According to a recent study from Zillow, the typical "starter home" is worth at least $1 million in 237 cities, the highest number of cities ever. Plus, almost half of those cities are in California.
Billionaires and rent-seeking companies. There are at least three national companies I can think of who are hoarding single-family homes in major cities and renting them out.
Generally they purchase at scale via REO scenarios, and provide no value whatsoever while driving up prices drastically
One example is a company called “Progress,” no better or worse than the others but with a meaningful web presence if you’re curious.

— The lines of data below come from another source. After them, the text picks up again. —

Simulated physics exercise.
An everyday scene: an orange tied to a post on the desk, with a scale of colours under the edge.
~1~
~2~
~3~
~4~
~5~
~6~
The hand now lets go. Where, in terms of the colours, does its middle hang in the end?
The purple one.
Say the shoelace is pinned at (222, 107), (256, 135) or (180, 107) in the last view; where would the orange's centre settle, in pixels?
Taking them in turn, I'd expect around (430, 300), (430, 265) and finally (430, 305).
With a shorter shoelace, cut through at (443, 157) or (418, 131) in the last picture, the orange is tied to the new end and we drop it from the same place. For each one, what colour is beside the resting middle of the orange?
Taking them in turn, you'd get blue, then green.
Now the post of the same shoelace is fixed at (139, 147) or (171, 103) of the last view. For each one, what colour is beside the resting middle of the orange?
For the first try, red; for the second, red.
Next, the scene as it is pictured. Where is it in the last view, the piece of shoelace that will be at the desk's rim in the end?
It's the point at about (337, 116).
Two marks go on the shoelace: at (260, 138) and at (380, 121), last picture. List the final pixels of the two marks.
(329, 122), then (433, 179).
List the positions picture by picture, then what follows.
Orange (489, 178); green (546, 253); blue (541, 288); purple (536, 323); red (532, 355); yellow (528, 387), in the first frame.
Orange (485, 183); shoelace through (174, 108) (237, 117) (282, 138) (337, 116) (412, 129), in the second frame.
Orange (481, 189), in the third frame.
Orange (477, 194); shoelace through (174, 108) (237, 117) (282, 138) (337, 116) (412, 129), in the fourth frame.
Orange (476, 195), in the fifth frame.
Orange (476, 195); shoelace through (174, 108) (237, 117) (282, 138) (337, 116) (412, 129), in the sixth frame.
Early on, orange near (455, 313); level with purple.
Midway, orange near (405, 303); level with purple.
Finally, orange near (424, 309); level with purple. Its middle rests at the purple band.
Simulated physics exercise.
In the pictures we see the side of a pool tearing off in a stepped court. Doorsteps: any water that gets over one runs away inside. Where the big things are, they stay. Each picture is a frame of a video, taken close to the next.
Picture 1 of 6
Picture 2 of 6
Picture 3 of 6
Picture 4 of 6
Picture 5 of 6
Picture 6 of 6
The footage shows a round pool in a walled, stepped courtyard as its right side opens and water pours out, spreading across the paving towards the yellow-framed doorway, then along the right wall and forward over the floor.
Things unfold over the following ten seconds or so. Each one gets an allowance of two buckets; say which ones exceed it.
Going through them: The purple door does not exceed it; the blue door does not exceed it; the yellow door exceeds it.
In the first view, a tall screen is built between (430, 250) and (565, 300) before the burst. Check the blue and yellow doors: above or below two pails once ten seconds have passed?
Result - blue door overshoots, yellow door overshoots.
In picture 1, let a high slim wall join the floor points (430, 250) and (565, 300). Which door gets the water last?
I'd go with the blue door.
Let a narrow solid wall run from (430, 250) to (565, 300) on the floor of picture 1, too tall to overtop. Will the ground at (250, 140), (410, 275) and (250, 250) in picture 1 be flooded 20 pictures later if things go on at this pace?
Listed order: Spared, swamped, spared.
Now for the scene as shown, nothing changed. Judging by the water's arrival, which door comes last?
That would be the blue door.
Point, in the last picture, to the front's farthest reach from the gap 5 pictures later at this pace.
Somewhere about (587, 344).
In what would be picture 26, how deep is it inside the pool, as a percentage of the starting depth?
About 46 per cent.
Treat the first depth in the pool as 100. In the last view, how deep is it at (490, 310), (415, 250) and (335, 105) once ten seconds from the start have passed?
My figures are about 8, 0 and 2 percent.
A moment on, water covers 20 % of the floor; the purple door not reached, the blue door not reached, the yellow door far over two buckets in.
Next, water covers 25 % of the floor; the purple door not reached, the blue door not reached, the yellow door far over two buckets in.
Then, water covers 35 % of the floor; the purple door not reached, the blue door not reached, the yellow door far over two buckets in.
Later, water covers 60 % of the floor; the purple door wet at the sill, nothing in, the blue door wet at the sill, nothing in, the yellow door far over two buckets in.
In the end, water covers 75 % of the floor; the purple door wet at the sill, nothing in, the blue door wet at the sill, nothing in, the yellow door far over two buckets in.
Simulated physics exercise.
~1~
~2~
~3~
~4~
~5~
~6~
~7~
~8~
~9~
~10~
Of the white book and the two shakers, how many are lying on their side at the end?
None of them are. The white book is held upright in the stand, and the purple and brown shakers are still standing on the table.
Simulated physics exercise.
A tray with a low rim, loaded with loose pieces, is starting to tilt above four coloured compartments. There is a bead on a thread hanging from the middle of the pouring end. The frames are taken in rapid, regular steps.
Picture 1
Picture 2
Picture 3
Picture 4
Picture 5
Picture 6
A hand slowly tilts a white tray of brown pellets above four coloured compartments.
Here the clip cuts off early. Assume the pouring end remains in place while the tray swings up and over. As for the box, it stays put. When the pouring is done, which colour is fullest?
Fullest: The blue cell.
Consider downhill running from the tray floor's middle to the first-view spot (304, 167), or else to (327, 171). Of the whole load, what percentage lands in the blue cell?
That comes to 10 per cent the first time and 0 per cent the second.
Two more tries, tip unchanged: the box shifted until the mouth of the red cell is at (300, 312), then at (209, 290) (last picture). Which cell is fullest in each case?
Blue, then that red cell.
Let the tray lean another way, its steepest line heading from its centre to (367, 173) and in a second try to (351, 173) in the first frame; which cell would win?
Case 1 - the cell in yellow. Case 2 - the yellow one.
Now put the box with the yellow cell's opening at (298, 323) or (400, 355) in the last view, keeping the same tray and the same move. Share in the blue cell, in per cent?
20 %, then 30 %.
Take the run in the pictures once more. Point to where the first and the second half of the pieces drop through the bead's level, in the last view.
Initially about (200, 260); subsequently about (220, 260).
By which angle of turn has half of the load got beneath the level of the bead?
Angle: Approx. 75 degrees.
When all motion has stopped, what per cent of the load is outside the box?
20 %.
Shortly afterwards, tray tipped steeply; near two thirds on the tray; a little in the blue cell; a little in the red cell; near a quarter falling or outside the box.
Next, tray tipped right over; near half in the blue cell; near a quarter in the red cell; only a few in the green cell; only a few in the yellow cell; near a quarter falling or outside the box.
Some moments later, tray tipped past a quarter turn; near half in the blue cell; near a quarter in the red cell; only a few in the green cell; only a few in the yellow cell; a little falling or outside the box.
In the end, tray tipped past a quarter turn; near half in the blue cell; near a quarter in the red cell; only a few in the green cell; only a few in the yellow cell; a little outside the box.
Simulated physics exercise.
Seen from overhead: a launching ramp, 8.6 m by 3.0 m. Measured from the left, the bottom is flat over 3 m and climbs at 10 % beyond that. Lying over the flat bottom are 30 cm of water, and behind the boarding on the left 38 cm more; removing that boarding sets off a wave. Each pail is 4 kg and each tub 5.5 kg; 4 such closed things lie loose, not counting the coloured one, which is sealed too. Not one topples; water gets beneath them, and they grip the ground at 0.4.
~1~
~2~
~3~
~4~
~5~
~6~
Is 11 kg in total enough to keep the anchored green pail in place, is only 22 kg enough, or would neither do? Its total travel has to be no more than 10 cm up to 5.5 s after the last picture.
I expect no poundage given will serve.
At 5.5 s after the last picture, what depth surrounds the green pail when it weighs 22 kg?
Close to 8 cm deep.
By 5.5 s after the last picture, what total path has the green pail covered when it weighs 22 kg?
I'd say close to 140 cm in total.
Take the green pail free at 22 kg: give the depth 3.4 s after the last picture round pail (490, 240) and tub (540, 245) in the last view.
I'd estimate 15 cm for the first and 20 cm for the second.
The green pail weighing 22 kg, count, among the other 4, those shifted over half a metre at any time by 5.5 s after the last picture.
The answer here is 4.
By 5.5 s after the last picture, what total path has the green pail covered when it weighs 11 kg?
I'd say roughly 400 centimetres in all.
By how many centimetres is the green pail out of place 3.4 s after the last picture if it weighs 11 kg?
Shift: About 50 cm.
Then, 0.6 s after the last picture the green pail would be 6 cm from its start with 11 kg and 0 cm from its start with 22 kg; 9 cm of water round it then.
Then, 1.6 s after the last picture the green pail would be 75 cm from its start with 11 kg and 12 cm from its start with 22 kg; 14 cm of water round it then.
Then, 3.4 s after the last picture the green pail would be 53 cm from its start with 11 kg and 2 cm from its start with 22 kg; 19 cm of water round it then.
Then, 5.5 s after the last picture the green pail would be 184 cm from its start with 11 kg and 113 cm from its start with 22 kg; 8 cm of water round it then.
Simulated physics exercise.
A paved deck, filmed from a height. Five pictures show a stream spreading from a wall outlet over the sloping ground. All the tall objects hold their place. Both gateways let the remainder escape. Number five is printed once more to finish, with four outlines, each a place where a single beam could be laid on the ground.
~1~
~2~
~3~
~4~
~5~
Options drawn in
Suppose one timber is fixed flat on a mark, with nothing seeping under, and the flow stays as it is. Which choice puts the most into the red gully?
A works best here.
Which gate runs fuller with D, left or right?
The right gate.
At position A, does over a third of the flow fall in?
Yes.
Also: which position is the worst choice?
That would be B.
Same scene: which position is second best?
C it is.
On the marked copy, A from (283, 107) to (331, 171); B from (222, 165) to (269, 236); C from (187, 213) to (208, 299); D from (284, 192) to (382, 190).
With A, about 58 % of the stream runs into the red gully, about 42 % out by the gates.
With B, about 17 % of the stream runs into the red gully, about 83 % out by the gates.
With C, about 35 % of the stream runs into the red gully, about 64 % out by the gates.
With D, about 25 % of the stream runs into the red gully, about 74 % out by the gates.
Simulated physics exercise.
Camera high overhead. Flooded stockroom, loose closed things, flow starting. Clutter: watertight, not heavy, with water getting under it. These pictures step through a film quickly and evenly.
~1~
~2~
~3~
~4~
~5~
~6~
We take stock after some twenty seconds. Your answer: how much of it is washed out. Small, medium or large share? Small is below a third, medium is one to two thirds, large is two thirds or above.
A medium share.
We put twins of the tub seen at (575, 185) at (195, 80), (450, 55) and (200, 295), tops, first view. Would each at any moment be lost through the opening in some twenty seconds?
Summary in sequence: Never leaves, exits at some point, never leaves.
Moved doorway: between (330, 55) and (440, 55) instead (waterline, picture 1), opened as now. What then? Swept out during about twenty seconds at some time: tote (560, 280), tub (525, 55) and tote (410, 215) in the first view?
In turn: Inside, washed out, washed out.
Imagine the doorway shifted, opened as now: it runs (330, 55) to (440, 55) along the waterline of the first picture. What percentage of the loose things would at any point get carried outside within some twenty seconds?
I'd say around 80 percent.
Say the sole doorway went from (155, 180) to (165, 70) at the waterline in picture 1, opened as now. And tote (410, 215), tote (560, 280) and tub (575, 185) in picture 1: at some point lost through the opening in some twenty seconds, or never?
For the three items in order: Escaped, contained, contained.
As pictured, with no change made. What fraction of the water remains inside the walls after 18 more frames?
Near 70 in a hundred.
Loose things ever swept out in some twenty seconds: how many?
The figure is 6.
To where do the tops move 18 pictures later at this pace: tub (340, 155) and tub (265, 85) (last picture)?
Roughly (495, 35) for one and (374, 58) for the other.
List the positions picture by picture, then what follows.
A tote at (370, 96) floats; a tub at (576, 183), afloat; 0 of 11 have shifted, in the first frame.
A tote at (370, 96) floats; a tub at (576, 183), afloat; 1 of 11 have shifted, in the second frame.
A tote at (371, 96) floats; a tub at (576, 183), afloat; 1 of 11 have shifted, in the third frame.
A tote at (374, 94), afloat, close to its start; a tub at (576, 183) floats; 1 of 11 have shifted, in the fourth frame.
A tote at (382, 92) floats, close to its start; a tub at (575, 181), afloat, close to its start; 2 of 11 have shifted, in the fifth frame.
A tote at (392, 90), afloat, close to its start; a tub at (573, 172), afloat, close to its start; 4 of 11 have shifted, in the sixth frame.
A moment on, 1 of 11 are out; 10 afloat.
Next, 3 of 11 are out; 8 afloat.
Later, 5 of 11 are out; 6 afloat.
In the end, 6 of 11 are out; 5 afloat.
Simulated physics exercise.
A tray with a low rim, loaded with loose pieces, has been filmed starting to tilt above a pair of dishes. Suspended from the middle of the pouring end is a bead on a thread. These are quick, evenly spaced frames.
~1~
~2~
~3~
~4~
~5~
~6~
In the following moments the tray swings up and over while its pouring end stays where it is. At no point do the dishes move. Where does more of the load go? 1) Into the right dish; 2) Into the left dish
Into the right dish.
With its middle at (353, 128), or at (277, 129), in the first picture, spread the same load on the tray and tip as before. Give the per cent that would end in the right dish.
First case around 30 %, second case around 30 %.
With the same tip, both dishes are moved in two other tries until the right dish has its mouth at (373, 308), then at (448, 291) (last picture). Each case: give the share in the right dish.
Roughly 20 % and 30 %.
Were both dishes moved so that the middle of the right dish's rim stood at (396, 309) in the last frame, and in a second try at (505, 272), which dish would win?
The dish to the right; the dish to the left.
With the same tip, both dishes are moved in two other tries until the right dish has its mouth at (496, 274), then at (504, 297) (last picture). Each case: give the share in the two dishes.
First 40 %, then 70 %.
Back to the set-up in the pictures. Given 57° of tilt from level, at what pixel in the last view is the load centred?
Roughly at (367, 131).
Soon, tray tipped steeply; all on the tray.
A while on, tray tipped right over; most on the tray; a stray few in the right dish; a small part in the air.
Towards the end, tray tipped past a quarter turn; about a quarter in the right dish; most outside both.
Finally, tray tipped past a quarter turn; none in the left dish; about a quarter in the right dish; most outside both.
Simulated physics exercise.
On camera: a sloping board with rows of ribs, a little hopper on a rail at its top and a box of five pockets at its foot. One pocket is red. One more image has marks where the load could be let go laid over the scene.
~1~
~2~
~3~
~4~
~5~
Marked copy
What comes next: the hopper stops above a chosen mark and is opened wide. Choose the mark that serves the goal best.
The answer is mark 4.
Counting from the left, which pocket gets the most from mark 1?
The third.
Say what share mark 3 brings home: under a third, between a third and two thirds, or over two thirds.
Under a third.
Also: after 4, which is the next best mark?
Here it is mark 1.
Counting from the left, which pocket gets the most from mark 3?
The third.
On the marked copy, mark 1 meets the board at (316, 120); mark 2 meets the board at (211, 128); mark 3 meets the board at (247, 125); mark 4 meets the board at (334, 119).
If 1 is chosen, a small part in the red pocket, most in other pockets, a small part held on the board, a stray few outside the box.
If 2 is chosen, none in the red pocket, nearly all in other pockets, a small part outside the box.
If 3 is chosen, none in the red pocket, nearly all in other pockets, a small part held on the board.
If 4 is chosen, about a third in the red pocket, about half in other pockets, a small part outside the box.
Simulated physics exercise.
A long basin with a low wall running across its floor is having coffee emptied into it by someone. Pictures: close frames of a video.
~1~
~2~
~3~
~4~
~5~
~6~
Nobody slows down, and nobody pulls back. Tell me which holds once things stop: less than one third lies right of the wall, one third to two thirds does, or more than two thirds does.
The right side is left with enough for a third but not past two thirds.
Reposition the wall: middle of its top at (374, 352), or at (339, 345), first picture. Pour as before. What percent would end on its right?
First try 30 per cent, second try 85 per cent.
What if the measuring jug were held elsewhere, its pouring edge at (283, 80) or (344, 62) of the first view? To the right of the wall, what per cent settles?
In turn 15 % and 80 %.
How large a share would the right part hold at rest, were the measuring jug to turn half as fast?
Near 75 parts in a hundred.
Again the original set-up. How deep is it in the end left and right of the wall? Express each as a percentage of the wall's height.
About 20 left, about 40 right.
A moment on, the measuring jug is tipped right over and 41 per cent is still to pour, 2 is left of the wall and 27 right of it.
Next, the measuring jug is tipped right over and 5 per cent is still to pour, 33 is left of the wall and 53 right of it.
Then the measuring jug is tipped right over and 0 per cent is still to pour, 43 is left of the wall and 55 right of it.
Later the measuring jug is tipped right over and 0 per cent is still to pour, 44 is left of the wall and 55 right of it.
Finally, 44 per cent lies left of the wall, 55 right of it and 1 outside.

It isn't the billionaires, it is the funds the billionaires and multimillionaires invest in. I have seen these funds buy under-privileged neighborhoods almost in their entirety in less than a year. They replace the cabinets with builder grade stuff they buy in bulk, same with the carpet, a few.light fixtures and a coat of paint (maybe $5k investment) and they rent them out to working families. A neighborhood goes from ghetto to starter within two years, but rents go from ~$800 to ~$2200 as well. Also, those homes will never be within reach for anyone looking to purchase.
I actually think we need to cap rent increases to about 2%. In a little over 14 years, your rent doubles at 5%. So $2.5k/mo becomes $5k/month- $60k/year! Since wages have largely stagnated, most renters would be in an even worse place (although definitely better than 10% increases).